Millband Offers New Tax Breaks

Labour leader Ed Millband is planning to offer firms a 1,000 GBP tax break for every salary increase they provide.

This is part of a strategy to decrease the number of individuals living without earning minimum wage. This means that they are not earning enough to provide for basic needs such as housing, clothing and nutrition.

Millband claims if he is elected he will implement the Living Wage tax break, which is a generous opportunity for firms to save money, while helping many in need of a salary increase.  The proposal comes as a lead-up campaign ahead of the upcoming election.

Millband explains, “If employers agree to move to paying the Living Wage to their workforce, we will provide them with an incentive, offering them in the first year the money that government would receive in higher tax revenues.

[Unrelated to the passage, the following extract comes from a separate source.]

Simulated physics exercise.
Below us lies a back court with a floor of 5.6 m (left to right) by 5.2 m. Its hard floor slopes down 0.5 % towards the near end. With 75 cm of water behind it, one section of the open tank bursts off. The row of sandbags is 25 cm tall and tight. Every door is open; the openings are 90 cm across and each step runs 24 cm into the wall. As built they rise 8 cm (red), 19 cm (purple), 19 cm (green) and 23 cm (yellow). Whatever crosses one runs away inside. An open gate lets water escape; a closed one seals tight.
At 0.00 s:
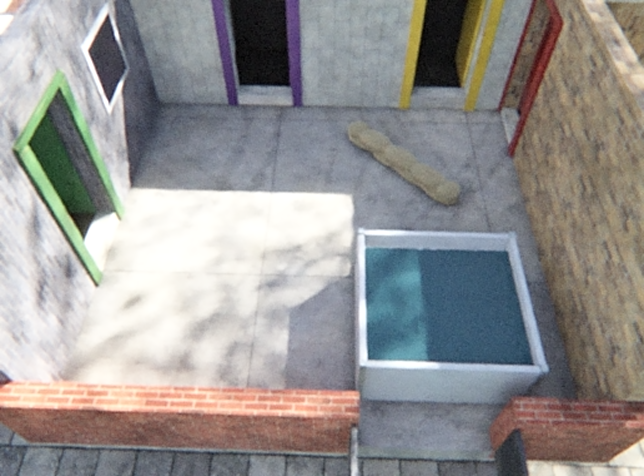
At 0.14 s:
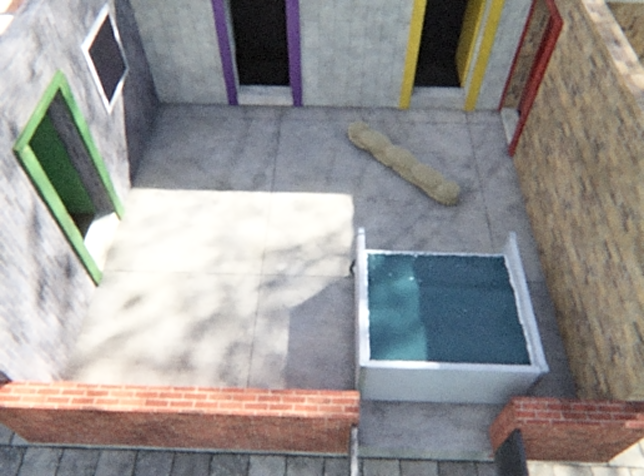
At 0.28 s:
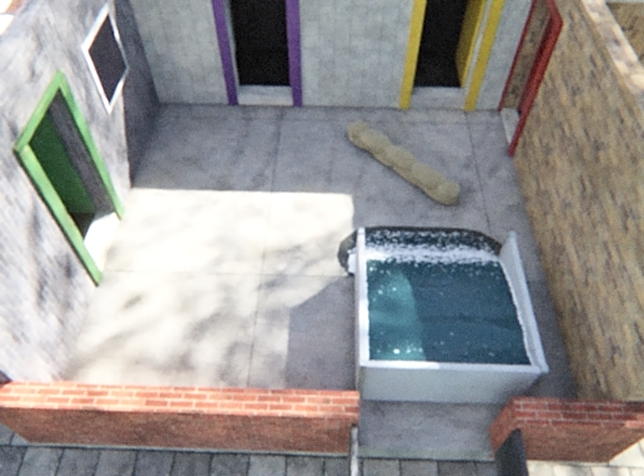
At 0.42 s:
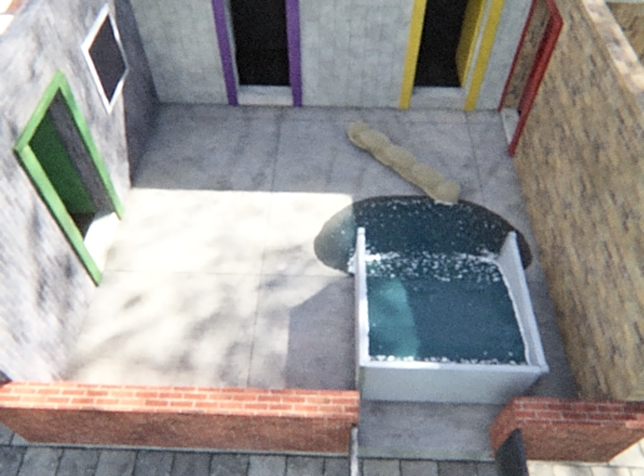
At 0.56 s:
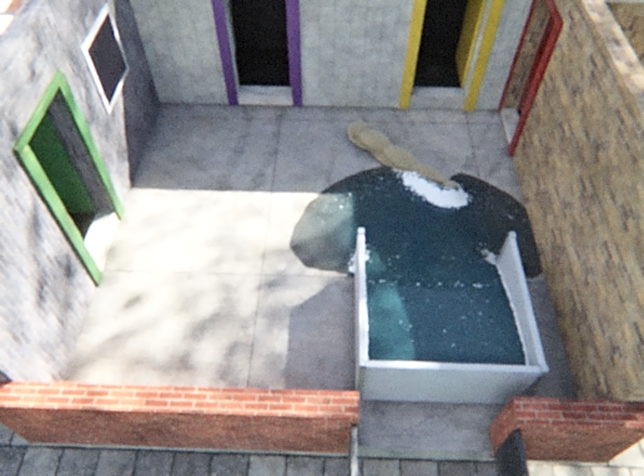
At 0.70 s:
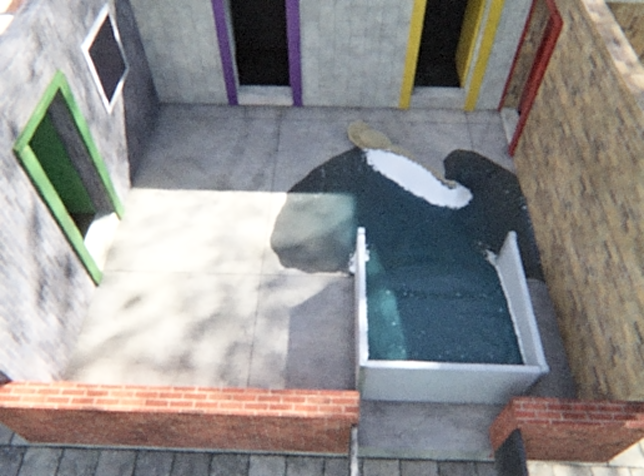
The clip shows a walled court with open coloured doorways and a tank of still water; the tank's far side gives way, and water pours out across the floor, spreading both ways and washing over a long, lumpy tan object.
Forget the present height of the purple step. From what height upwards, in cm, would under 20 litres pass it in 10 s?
Some 18 cm above the ground.
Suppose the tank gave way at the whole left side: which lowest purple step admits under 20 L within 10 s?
About 12.5 cm.
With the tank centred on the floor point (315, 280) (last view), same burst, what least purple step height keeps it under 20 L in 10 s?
Some 28 cm.
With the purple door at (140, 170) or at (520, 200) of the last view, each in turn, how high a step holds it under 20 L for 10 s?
About 12.5 and 15 cm.
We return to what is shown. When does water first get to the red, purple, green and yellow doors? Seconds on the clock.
Arrival: Red 1.0 s, purple 1.3 s, green 3.0 s, yellow 1.2 s.
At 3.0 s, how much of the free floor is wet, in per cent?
Some 55 per cent of it.
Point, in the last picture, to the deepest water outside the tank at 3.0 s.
Near (159, 108).
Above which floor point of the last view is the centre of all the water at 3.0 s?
Around (343, 183).
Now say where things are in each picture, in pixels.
The first picture shows still water, 75 cm deep, in the open tank at (443, 298); the purple door at (260, 50) is dry.
In the second picture, the front is at a hidden place, 0.2 m from the gap on the far side; 0.3 m2 of floor is wet, 75 cm left at the back.
In the third picture, the front is at a hidden place, 0.7 m from the gap on the far side; 1.2 m2 of floor is wet, 71 cm left at the back.
In the fourth picture, water pours out on the far side and has run 1.3 m, to (379, 201); about 10 cm deep outside, 64 cm at the back.
In the fifth picture, the front is at (386, 170), 1.9 m from the gap on the far side; 4.3 m2 of floor is wet, 63 cm left at the back.
In the sixth picture, water pours out on the far side and has run 2.3 m, to (361, 150); about 6 cm deep outside, 56 cm at the back; the purple door at (260, 50), 4.1 m from the gap, is still 1.8 m from the nearest water.
After 1.4 s water covers 40 % of the floor, deepest (38 cm) near (435, 205); 15 cm at the purple door, 0 litres in over its 19 cm step.
After 3.0 s water covers 55 % of the floor, deepest (36 cm) near (159, 108); 17 cm at the purple door, 14 litres in over its 19 cm step.
After 10.0 s water covers 95 % of the floor, deepest (14 cm) near (274, 420); 4 cm at the purple door, 14 litres in over its 19 cm step.
At the purple door as built, the water arrived by 1.4 s and peaked near 25 cm at 1.8 s.
Run again over the same 10 s with other heights there, 33 litres in over 15.5 cm, 7 litres over 21 cm. The limit of 20 litres is kept from about 18 cm up.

“The result: Working people get higher wages, employers get support to help to make the transition, Government cuts the cost of social security for the long term.”

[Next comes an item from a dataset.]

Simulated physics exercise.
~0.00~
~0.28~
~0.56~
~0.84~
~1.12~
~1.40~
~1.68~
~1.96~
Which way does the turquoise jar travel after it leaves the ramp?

One in every five individuals in the United Kingdom are being paid less than what they need to survive but so far, only 400 employers have agreed to the scheme.

He explained that the government will be able to save money as less money would have be spent on tax credits. In addition, the tax break will be paid by the increase of tax paid to the government due to the increase in salaries.

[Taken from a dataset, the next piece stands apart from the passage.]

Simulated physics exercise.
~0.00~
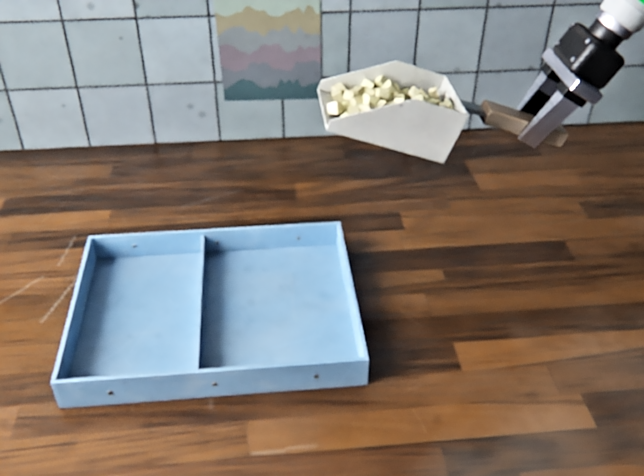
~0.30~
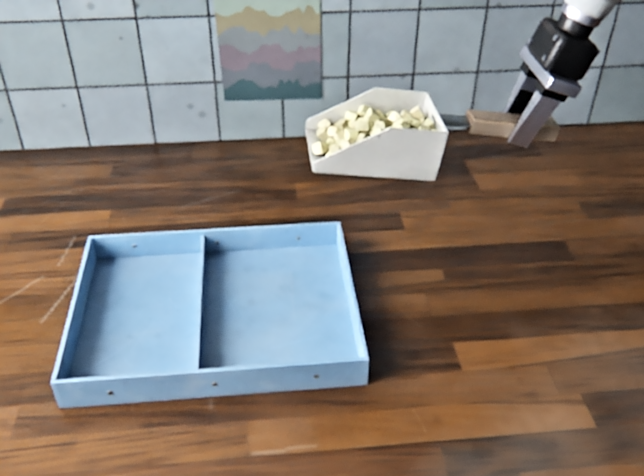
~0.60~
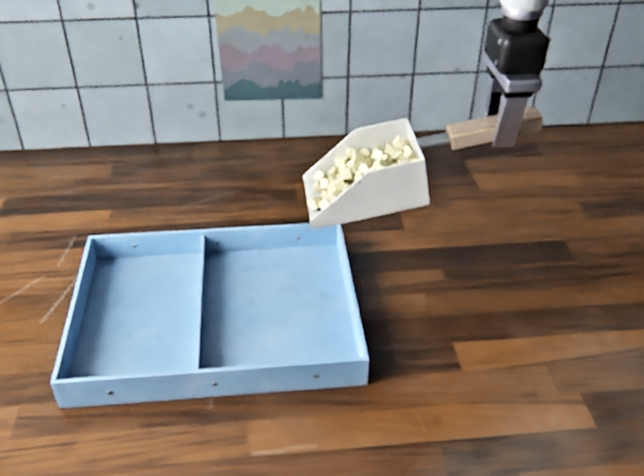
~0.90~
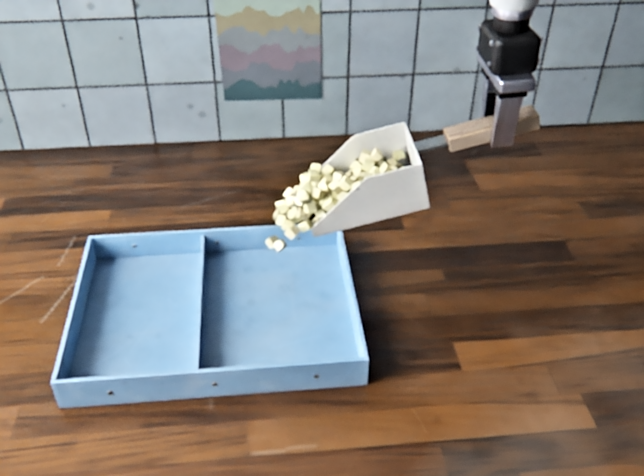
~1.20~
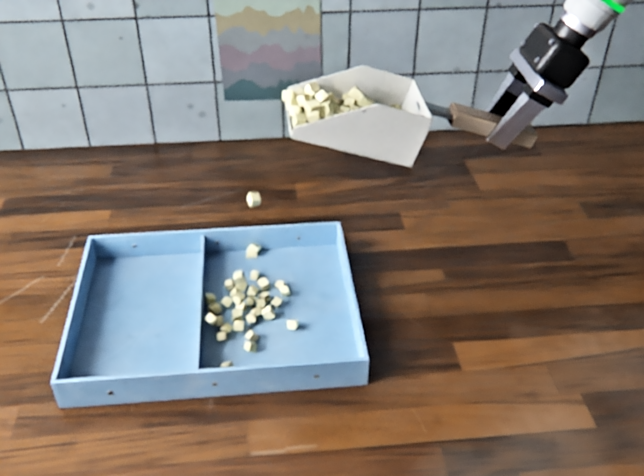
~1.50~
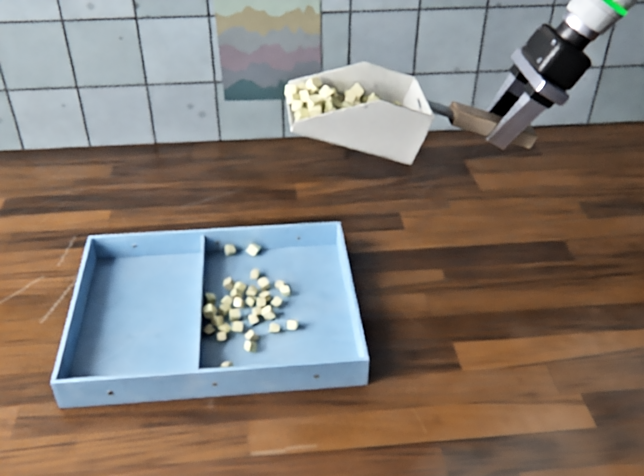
A robot arm lowers a white scoop of pale vegetable dice toward a divided blue tray and tips it, spilling some into the right-hand section, then draws it back up and tilts it back, with many dice still in the scoop and the left section empty.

This new strategy comes after Millband, on behalf of Labour, promised to suspend energy bills for almost two years if his party is elected. If elected, this freeze is set to begin in May 2015.

He vocalized his concerns against energy companies in the country commenting on the constant price increase over the last two years. The largest energy companies have increased their prices by almost 10% causing household bills to reach up to 1,500 GBP.

Energy companies have replied by stating the price increase is due to the increasing cost of sustaining environmental and social responsibly in accordance with the law.

They have also stated they are willing to reduce prices if the cost of their own bills go down. Ministers have agreed to review the price of ‘environment tax’ on energy companies which could mean a decrease in bills for residents of the UK.